Mass grave in Palestine: Israeli soldiers admit to massacre
Israeli soldiers that took part in a massacre at Tantura in 1948 admitted to a mass murder of Palestinian civilians.
Israeli soldiers that took part in a massacre in 1948 at the Palestinian village of Tantura have admitted to a mass killing of Palestinian civilians after decades, Haaretz revealed on Thursday.
An Israeli director collected testimonies from Israeli soldiers that were present during the massacre in a documentary film entitled "Tantura".
For decades, Israel denied the massacre at Tantura in 1948. Now, the soldiers who committed the heinous acts of ethnic cleansing are confirming what Palestinians have said all along: villagers were systematically slaughtered. https://t.co/haAO36N360
— IMEU (@theIMEU) January 21, 2022
Moshe Diamant, one of the soldiers who finally admitted to the massacre, was reported as saying, "It mustn’t be told, it could cause a whole scandal. I don’t want to talk about it, but it happened. What can you do? It happened."
The villagers, according to Diamant, were shot to death by a savage using a submachine gun after the battle was over.

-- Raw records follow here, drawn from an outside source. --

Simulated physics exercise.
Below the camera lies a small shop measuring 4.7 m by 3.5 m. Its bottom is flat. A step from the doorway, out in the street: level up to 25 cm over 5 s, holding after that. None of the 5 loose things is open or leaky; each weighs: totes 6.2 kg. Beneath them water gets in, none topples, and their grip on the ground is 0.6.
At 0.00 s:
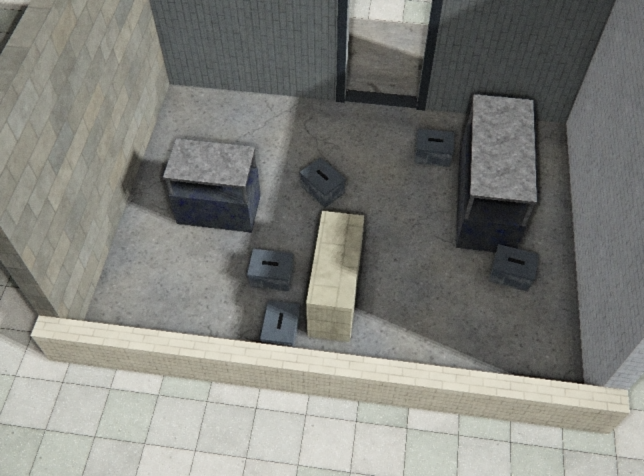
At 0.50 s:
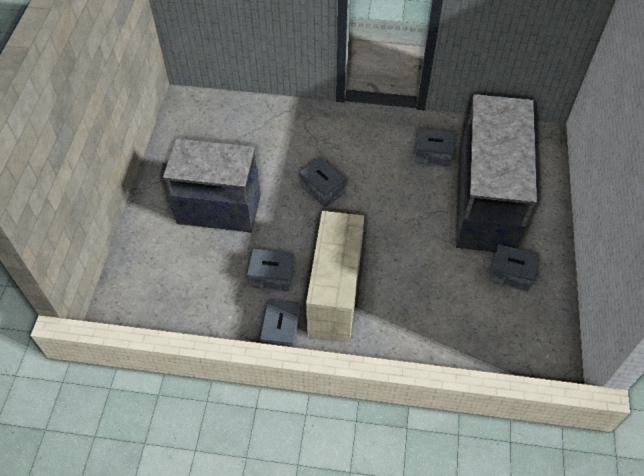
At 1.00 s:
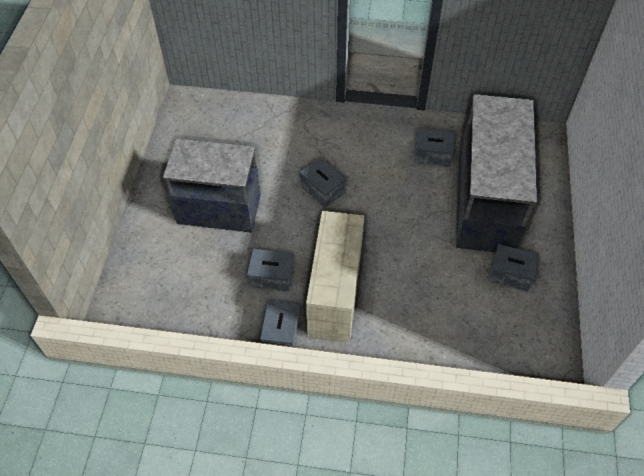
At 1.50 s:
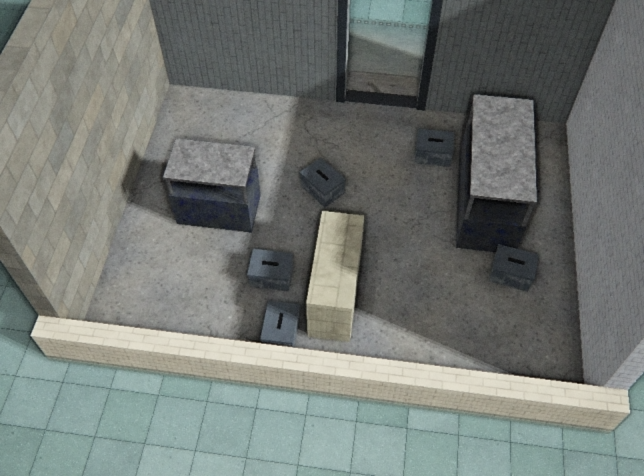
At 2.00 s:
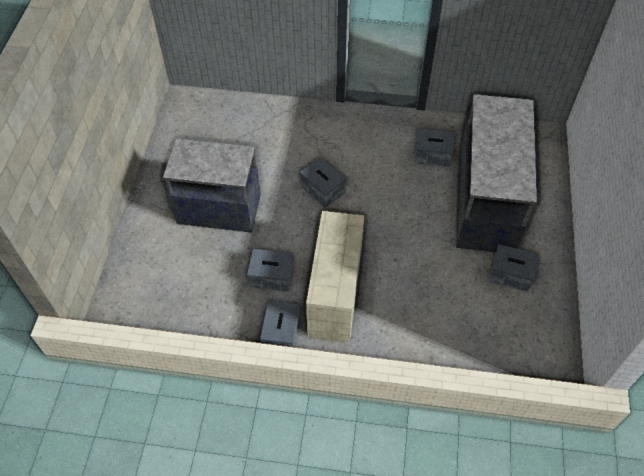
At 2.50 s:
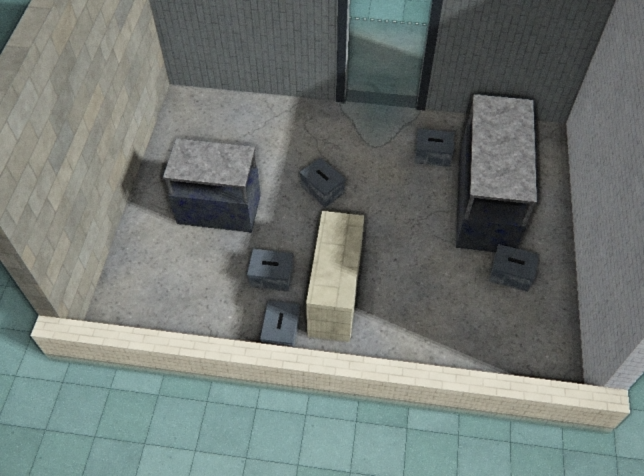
In a small, gray-floored shop seen from above, greenish water spread over the tiles outside and crept up through the doorway, then a small patch slipped onto the floor inside while the furniture stayed put.
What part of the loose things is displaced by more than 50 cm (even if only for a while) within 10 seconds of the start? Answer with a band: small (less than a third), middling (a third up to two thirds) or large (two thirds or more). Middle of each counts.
Large.
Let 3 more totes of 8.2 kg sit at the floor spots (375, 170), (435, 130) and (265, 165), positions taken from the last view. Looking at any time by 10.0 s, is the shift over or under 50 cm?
In order: Farther; not as far; not as far.
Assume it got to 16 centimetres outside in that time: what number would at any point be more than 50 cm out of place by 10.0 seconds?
In that case the number is 2.
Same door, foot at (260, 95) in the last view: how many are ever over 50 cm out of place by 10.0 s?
Count: 2.
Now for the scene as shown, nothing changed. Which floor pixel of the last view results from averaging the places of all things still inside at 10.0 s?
Mean position approx. (294, 250).
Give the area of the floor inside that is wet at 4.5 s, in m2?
About 5.5 m2.
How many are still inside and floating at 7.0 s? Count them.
Count: 1.
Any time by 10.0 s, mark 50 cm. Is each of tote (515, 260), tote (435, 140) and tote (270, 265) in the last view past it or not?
In that order: Under, past it, more.
After 3.5 s 0 of 5 are over 50 cm from their spots; 0 afloat.
After 4.5 s 0 of 5 are over 50 cm from their spots; 0 afloat.
After 7.0 s 3 of 5 are over 50 cm from their spots; 1 afloat.
After 10.0 s 4 of 5 are over 50 cm from their spots, and 4 have been at some point; 5 afloat.
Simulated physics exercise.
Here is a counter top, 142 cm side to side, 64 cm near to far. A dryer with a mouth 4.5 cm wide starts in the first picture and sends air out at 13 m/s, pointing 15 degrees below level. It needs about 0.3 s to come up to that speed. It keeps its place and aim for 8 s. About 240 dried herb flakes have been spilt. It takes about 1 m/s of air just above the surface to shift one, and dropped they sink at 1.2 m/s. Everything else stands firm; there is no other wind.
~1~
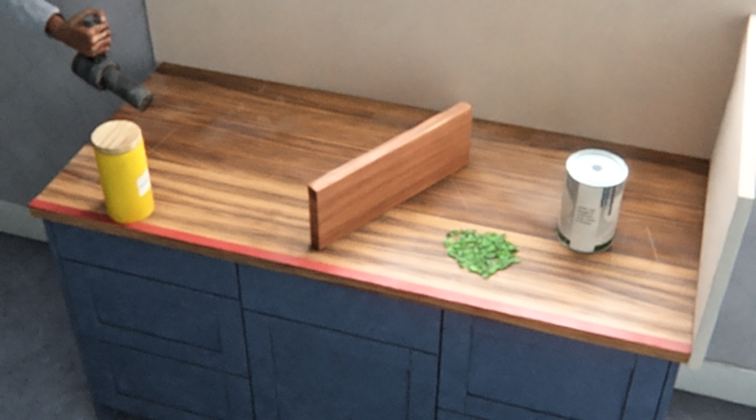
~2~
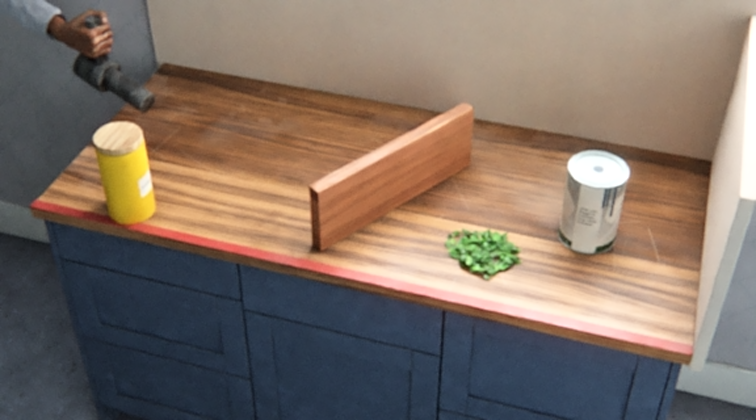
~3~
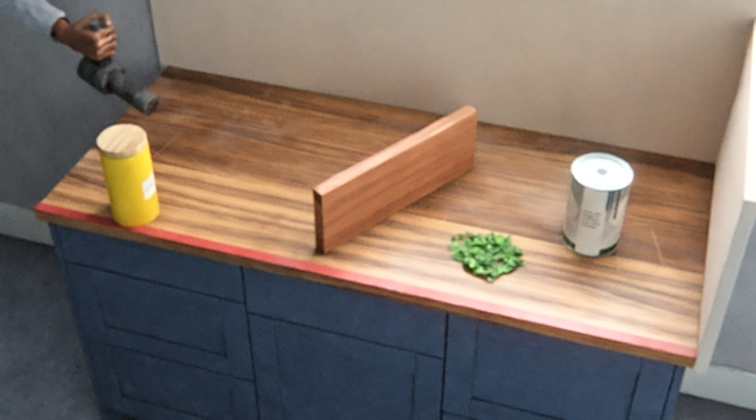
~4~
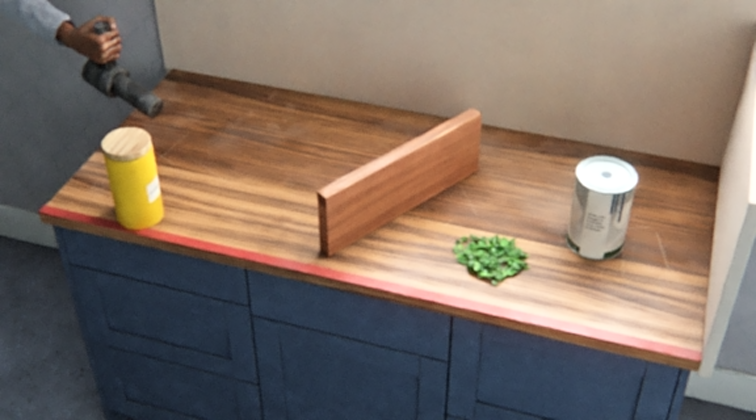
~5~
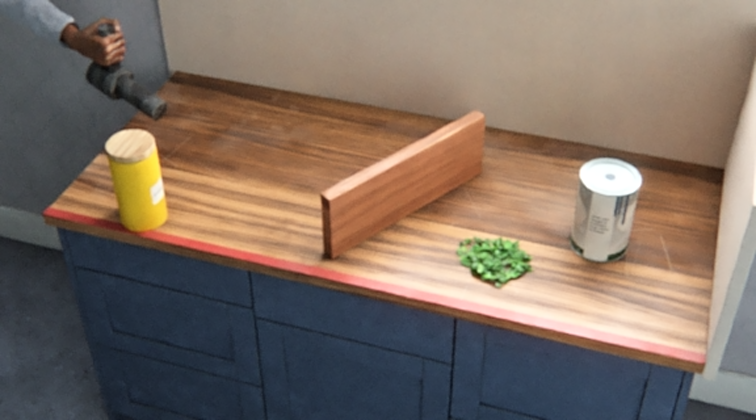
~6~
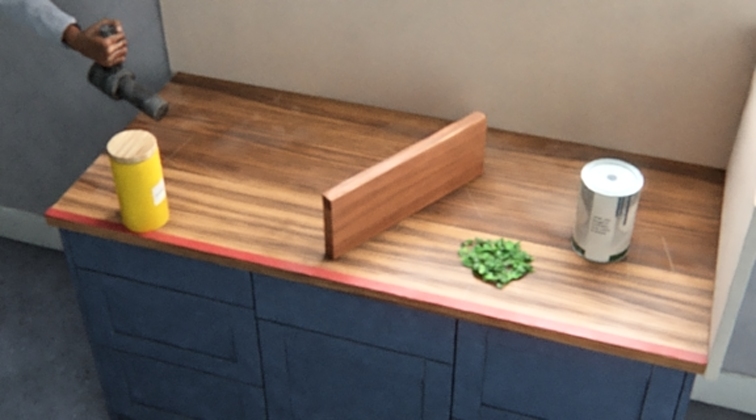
A hand holding a dark dryer over a wooden counter with a yellow canister, upright board, green flakes and tin, all staying still.
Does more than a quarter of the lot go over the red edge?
As for a quarter going over the red edge: No.
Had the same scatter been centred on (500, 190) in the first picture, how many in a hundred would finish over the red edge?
In that case some 0 per cent.
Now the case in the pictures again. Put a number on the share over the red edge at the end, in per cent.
About 0 %.
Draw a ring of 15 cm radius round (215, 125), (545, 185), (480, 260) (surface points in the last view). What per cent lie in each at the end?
In turn about 0 %, 0 %, 100 %.
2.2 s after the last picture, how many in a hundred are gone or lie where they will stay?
About 100 %.
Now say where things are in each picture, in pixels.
In the first frame, the middle of the dried herb flakes is near (483, 253), none has stirred yet and the mouth of the dryer is at (146, 102).
In the second frame, the middle of the dried herb flakes is near (484, 253), none has stirred yet and the red edge is centred on (334, 275).
In the third frame, the middle of the dried herb flakes is near (488, 255), none has stirred yet, the top of a tin is at (602, 171) and the top of a board is at (399, 147).
In the fourth frame, the middle of the dried herb flakes is near (492, 258) and none has stirred yet.
In the fifth frame, the middle of the dried herb flakes is near (496, 260) and none has stirred yet.
In the sixth frame, the middle of the dried herb flakes is near (497, 261) and none has stirred yet.
Then, 1.2 s after the last picture the count stands so, 0 % are over the red edge; the middle of those still in play is near (497, 261).
Then, 2.2 s after the last picture the count stands so, 0 % are over the red edge; the middle of those still in play is near (497, 261).
Then, 4.1 s after the last picture the count stands so, 0 % are over the red edge; the middle of those still in play is near (497, 261).
Then, 7.7 s after the last picture, at the end, 0 % are over the red edge; the middle of those still in play is near (497, 261).
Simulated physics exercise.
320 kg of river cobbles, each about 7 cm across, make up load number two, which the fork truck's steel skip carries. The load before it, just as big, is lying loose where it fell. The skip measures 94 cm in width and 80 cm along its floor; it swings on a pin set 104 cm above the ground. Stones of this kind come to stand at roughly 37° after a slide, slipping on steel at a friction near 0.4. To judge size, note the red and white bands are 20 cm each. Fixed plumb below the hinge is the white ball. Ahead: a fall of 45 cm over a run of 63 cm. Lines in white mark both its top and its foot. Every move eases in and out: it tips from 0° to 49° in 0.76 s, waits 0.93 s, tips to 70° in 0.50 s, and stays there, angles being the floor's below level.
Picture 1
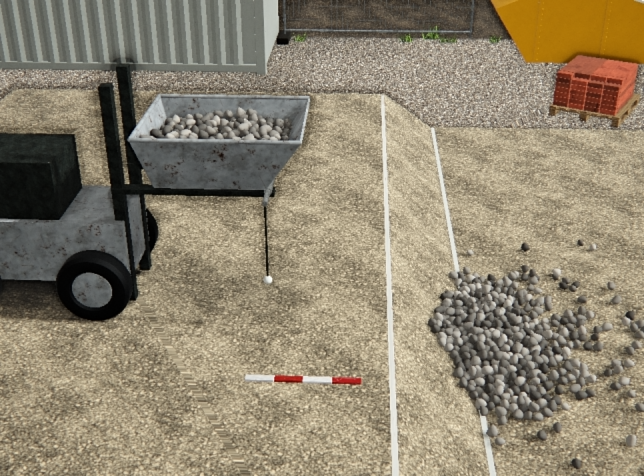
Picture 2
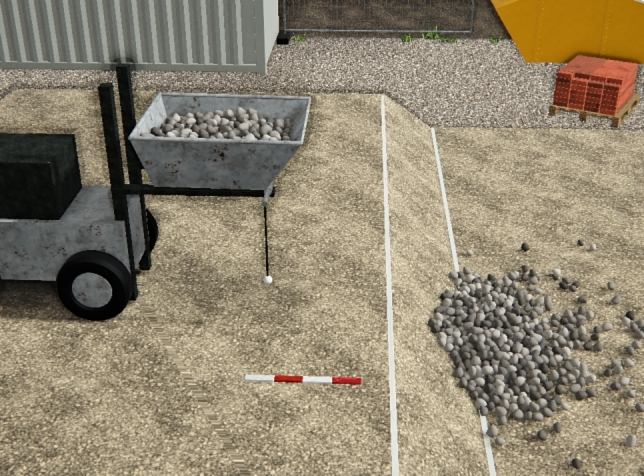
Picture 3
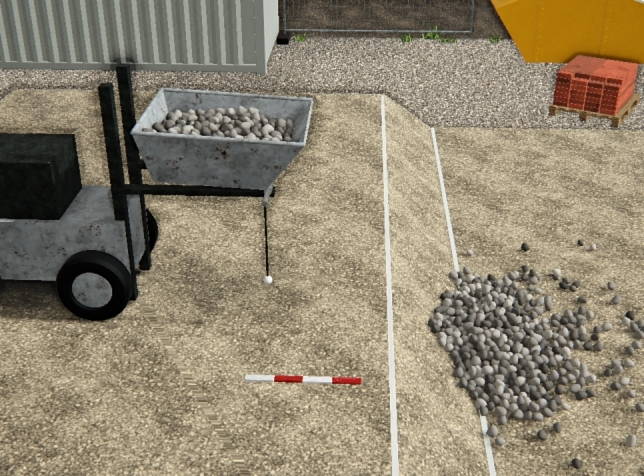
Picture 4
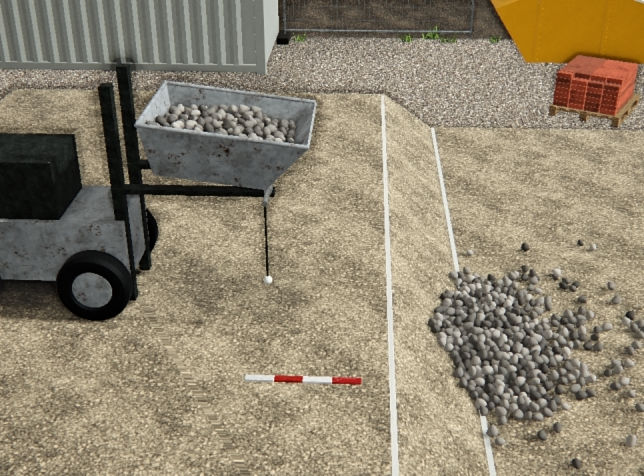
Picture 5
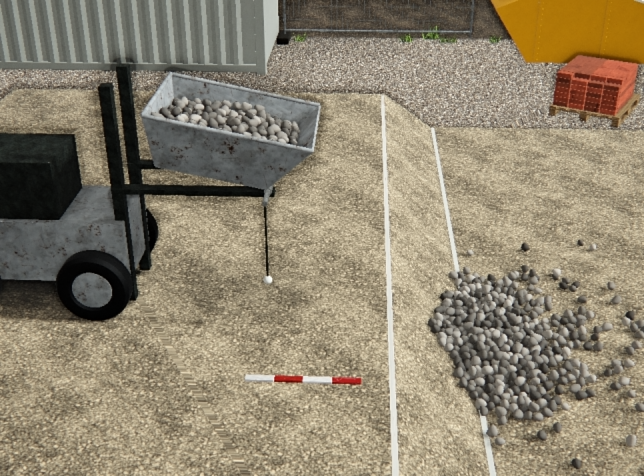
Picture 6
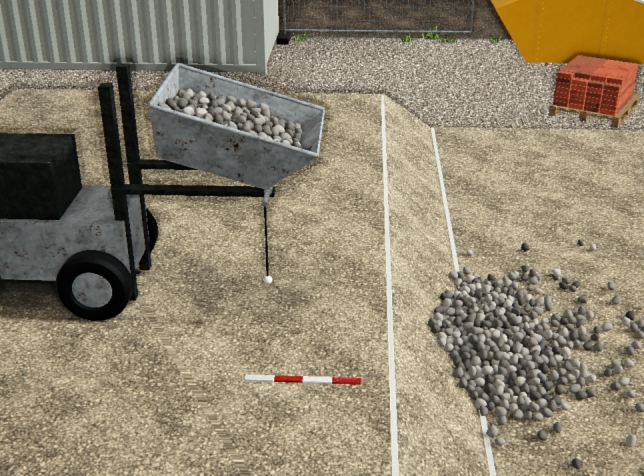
A fork truck on the left held up a steel skip full of grey stones and slowly tilted it down toward the right, while a loose heap of similar stones lay still beyond the white lines.
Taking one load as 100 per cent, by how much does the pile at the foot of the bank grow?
It grows by roughly 16 per cent.
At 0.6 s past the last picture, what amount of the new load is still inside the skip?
Still inside: Some 100 %.
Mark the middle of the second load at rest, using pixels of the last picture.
I'd point to about (419, 304).
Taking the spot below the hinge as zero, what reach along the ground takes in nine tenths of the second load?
It comes to around 160 centimetres.
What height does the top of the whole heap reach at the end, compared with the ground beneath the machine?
About 22 cm up from the ground the machine stands on.
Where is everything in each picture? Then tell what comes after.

Another soldier said, "It’s not nice to say this. They put them into a barrel and shot them in the barrel. I remember the blood in the barrel."
The soldiers' testimonies, which were collected by director Alon Schwarz for his documentary, show that the victims were buried in a mass grave, which is now under a parking lot at "Dor Beach", south of Haifa.
A new documentary at Sundance this weekend demolishes the official Israeli denial of the Tantura massacre, when more than 200 Palestinians in a seaside community were gunned down by a Zionist militia days after the establishment of Israel in 1948.https://t.co/7GMGQUos1e
— Mondoweiss (@Mondoweiss) January 21, 2022
The Israeli massacre had been described in detail by Palestinian historians but had been consistently denied by "Israel", which never recognized what happened.
“The fate of Tantura was sealed long before the night of its fall. It was one of the tens of Palestinian villages and towns inside and outside the boundaries of the UN-envisaged Jewish state specifically targeted for capture under the notorious Plan Dalet, the Haganah master plan for the military establishment of Israel on the largest area possible of Palestine.”
- Journal of Palestine Studies, 2001.
An Israeli researcher by the name of Teddy Katz had also described the massacre in his master's thesis at Haifa University. He had written how more than 200 Palestinian villagers were shot dead after they surrendered.
Israeli soldiers from the Alexandroni Brigade that attacked the village filed a lawsuit against Katz, forcing him to retract his account of the massacre.